There is no concrete evidence that any of the Uruk settlements actually dominated local polities. In fact, it has only been recently that scholars have spent a lot of time studying these peripheral Chalcolithic period settlements. The highland Anatolian areas were composed of smaller-scale, less complex polities, often described as chief-doms. These include Arslan Tepe, which showed minimal evidence of Uruk culture, especially in regard to a centralized bureaucracy, which used both Anatolian and Mesopotamian styles of administrative technology. Thus, there appears to have been selective local borrowing of Mesopotamian elite symbolism, but little evidence of Mesopotamian imports.
So, was there an informal empire, as argued by Algaze, meaning an economic hegemony, not simply administrative control (1989, 1993)? Algaze argues that the settlements could only have survived if there was an exchange of manufactured goods from Mesopotamia for unprocessed materials from outlying areas (1993: 61). He states that the relationship took different forms, depending on local conditions. Susa was completely colonized by the Uruk peoples, while more distant areas established colonial enclaves that functioned as gateway communities that regularized the flow of trade. Algaze still accepts the core assumptions of the world-systems theory, that is, that there was asymmetrical exchange, core dominance, and trade as the prime mover of social development (Algaze 2001b).
But excavations in southeastern Anatolia show that there was no such asymmetry in the technological development of the outlying areas and Uruk Mesopotamia, but instead technological parity. In fact, this parity seems to have occurred before the Uruk Expansion, not because of it. Many areas reflect a very advanced copper metallurgy at an early date, and thus highly processed products were probably sent south, not unfinished raw materials. The enclaves could not have survived without local cooperation (Stein 1999: 117). Stein has studied the Anatolian site of Hacinebi in the Euphrates River Valley over 1000 km or 620 miles from the Mesopotamian core and has found evidence for social complexity at the site before pre-contact phases, including evidence for stamp seals and seal impressions (implying a complex social hierarchy), long-distance exchange, a high level of craft production, and complex mortuary and public architecture. When Hacinebi had contact with the Uruk culture about 3700 BCE, it is clear that there was a small Mesopotamian colonial center inside a larger Anatolian regional center, analogous to the Old Assyrian trade with Anatolia of nearly two millennia later. Evidence similar to this can be found at Tell Brak in Syria, where fragments of a casemate fortification encircling the large Chacolithic period site have been found, as well as in surveys at Tell al-Hawa on the Sinjar plains, and Arslan Tepe. This trading relationship may have lasted for as long as one half of a millennium, at least implying a peaceful coexistence.

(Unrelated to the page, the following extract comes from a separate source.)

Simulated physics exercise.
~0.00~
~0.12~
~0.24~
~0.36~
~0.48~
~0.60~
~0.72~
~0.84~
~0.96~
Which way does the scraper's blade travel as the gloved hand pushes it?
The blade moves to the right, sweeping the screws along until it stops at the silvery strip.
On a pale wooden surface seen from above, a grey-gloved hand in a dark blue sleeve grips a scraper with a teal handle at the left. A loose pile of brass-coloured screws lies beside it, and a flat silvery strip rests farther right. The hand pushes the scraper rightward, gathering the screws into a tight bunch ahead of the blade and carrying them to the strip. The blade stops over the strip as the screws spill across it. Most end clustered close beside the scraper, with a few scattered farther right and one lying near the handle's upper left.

There is also no evidence that the Mesopotamians were able to monopolize the exchange system. Stein argues for a ‘‘distance-parity’’ model in this case (1999: 163). In fact, the two areas, core and periphery, maintained autonomous economic systems, and there was no dramatic change showing a rapid increase in local complexity after the Uruk presence was manifested. However, there were no apparent Anatolian trade colonies in Mesopotamia, explained in part by the geographic nature of the evidence. Mesopotamia, lacking in raw materials, needed the relationship, possibly more than Anatolia. One could even argue that it may have even been southern Mesopotamia that was dependent upon their resource-rich neighbors, and not vice versa.

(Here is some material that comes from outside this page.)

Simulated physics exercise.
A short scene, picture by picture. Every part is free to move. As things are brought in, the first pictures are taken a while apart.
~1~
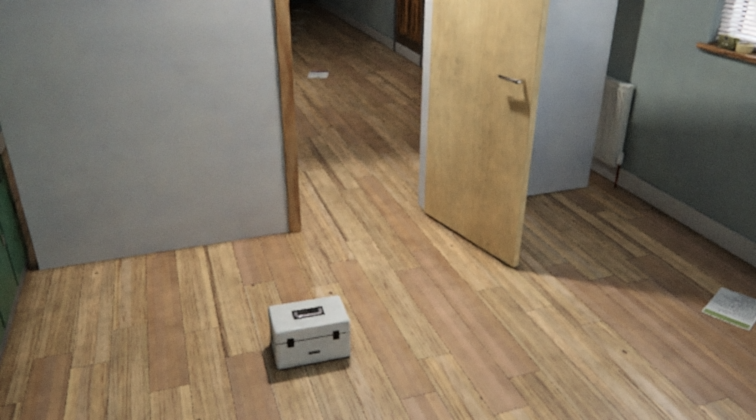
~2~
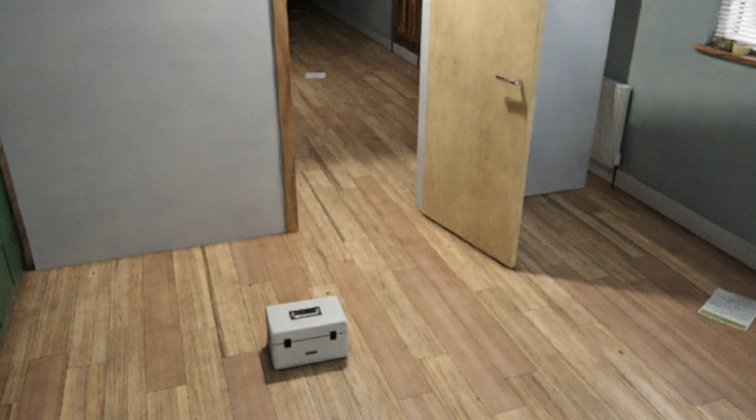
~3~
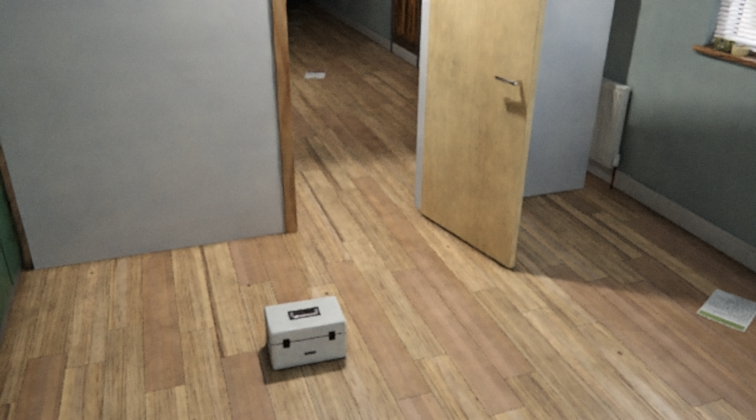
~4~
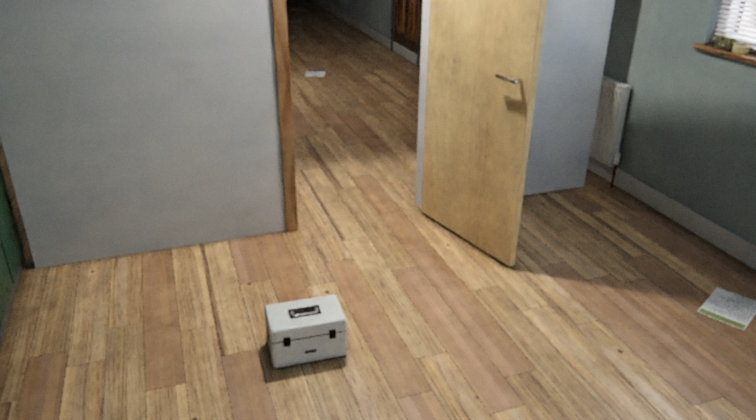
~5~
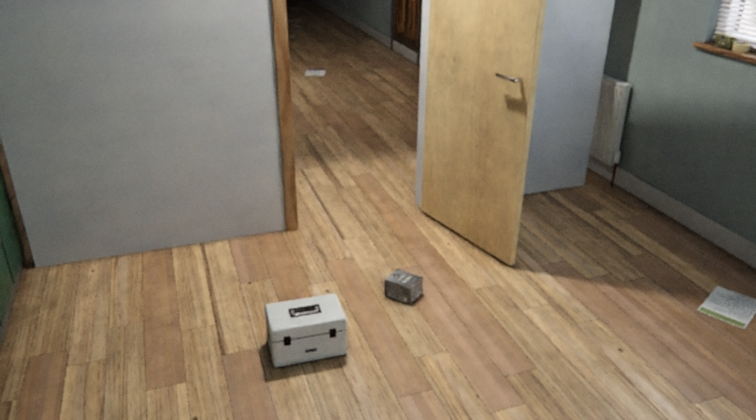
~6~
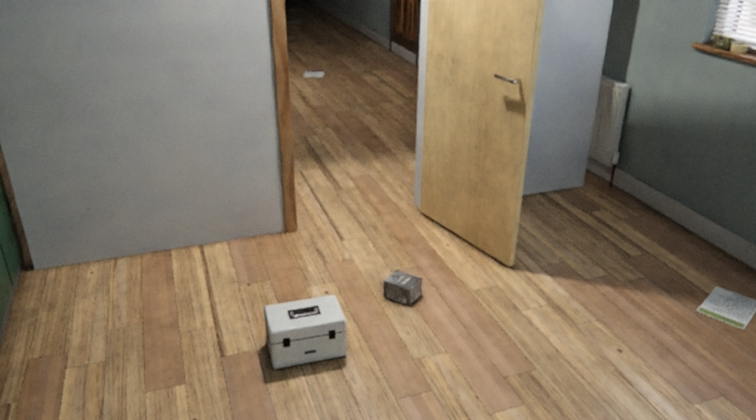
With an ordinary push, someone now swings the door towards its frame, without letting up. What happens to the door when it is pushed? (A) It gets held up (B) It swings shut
Answer: B.
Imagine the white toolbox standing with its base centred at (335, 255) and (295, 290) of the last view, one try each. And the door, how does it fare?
Try one: Gets held up; try two: Swings all the way.
Then, 0.50 s past the last view, door at 87°.
Then, 0.80 s past the last view, door at 62°.
Then, 1.10 s past the last view, door at 34°.
Then, 1.30 s past the last view, door at 14°.
Finally, door at 0°; both still in place. Final places as the last picture's camera would see them, grey box near (403, 288).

What was the nature of the Uruk state? Steinkeller has recently argued that Uruk was a religious capital during this period and the subsequent Jemdet Nasr period, based upon a small number of Jemdet Nasr period tablets that reputedly show different Sumerian cities sending resources to Uruk as ritual offerings to Inanna, one of the primary deities of Uruk (2002a). He argues that this is probably a continuation of a situation that began in the Uruk period, and is analogous to the b a l a distribution system that served Nippur as the religious core during the Ur III period. Of course, if there was such a centralized state at Uruk, it is not mentioned in any later Mesopotamian textual traditions.

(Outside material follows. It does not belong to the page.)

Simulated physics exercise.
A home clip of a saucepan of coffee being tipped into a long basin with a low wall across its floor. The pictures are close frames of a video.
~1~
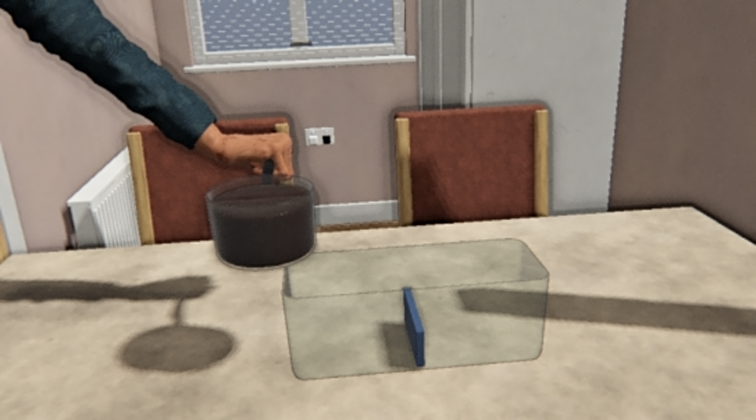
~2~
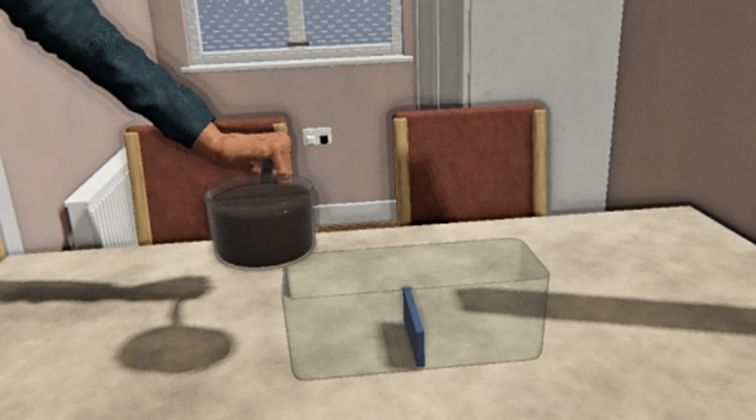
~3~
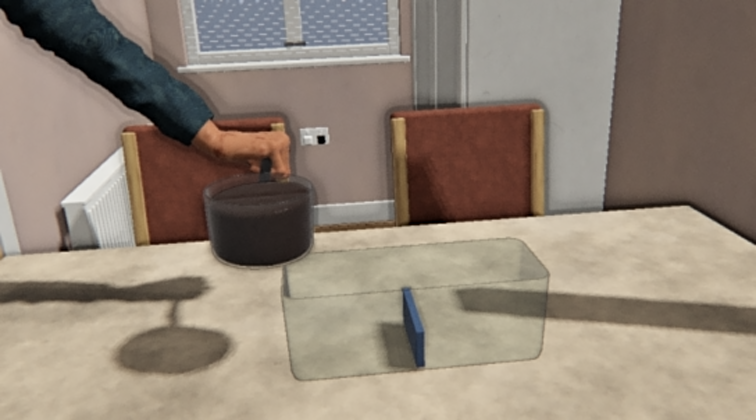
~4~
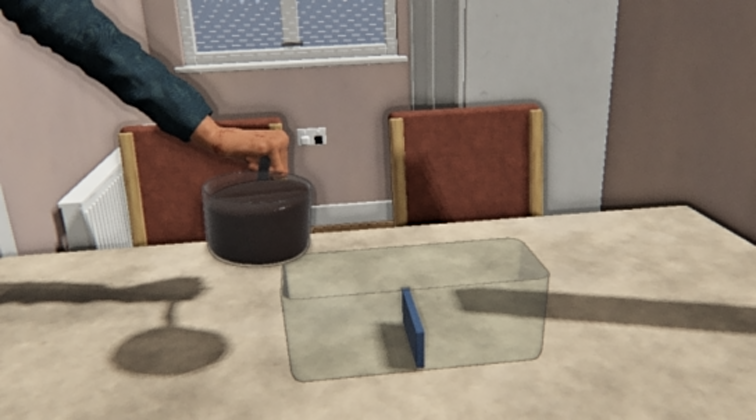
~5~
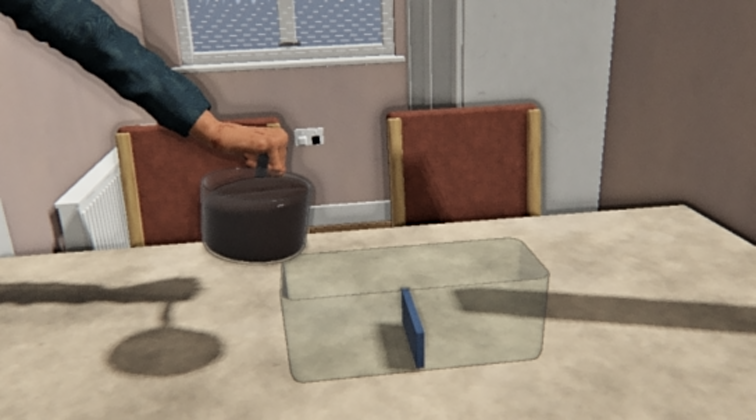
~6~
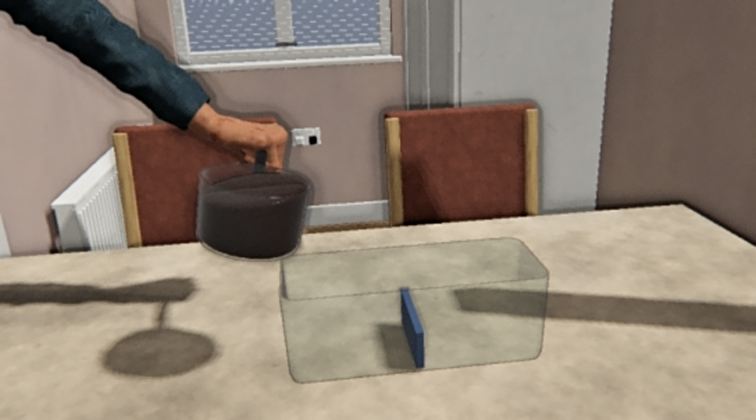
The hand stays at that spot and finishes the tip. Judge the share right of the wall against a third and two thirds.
The share right of the wall is between a third and two thirds.
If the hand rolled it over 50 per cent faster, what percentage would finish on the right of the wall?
Roughly 50 in a hundred.
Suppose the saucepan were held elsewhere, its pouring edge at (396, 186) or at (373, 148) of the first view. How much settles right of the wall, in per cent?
The first gives 90 %, the second 90 %.
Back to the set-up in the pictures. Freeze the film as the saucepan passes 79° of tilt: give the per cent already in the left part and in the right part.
Near 5 on the left, 0 on the right.
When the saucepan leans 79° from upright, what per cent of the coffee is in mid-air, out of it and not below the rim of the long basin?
Close to 35 per cent.
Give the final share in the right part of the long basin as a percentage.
Close to 45 per cent.
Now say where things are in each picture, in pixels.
Tilt 0°; pouring edge (313, 188); surface from (212, 202) to (313, 195); the long basin's rim runs from (284, 277) to (535, 258); the wall's top is at (413, 309), in the first frame.
Tilt 1°; pouring edge (313, 188); surface from (211, 202) to (312, 194), in the second frame.
Tilt 2°; pouring edge (312, 188); surface from (209, 201) to (311, 192), in the third frame.
Tilt 5°; pouring edge (312, 188); surface from (207, 200) to (310, 190), in the fourth frame.
Tilt 8°; pouring edge (311, 188); surface from (205, 198) to (309, 187), in the fifth frame.
Tilt 12°; pouring edge (310, 188); surface from (202, 192) to (308, 184), in the sixth frame.
A moment on, the saucepan is tipped on its side and 62 per cent is still to pour, 5 is left of the wall and 0 right of it.
Next, the saucepan is tipped right over and 7 per cent is still to pour, 30 is left of the wall and 42 right of it.
Then the saucepan is tipped right over and 0 per cent is still to pour, 49 is left of the wall and 47 right of it.
Later the saucepan is tipped right over and 0 per cent is still to pour, 50 is left of the wall and 47 right of it.
At rest 50 per cent lies left of the wall, 47 right of it and 2 outside.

The creation of buffer areas between large urban polities implies rival centers, rather than a single entity, and armed conflict was depicted in Uruk iconography (Algaze 2001b: 55). Thus, Algaze has modified his argument to state that southern Mesopotamia in the Uruk period was characterized by a small number of competitive polities, each surrounded by a hinterland that provided both labor and material resources. Uruk itself was certainly the largest and probably most powerful state. In fact the competition between states likely was the catalyst for economic expansion into other areas. Political fragmentation may have fostered conflict and exchange between the centers. Algaze sees this as analogous to the European states and the New World in the early modern era and to the Greek city-states of the eighth century BCE (1993: 113).
At any rate, the Uruk states differed from the later expansionist empires and tribute-demanding states in that it appears that the local elites played a role in creating a significant trading system, apparently beneficial to both parties to some extent. The problem may be one of semantics; was the relationship symmetrical or asymmetrical? Were the Uruk polities creating ‘‘trading post empires’’? Steinkeller argues that since Sumer did not have such a powerful infrastructure until the late third millennium BCE, it is hard to imagine that it existed at such an early date (1993: 110-11). He argues that it was a commercial enterprise, analogous to the Old Assyrian/Kanish trading mechanism of the Old Babylonian period.
By the late Uruk period there was evidence of a breakdown of the southern economy. City walls were now found at Uruk, as they were at Habuba Kabira and
Godin Tepe, along with settlement pattern changes. Siirenhagen proposed that the outlying areas became hostile and cut off agricultural supplies (1986b). Steinkeller theorizes that since this was a commercial enterprise, movements of new people in the Early Dynastic I period may have ended it, that is, with proto-Akkadians coming in like later Amorites (1993: 116). But this cannot be easily substantiated.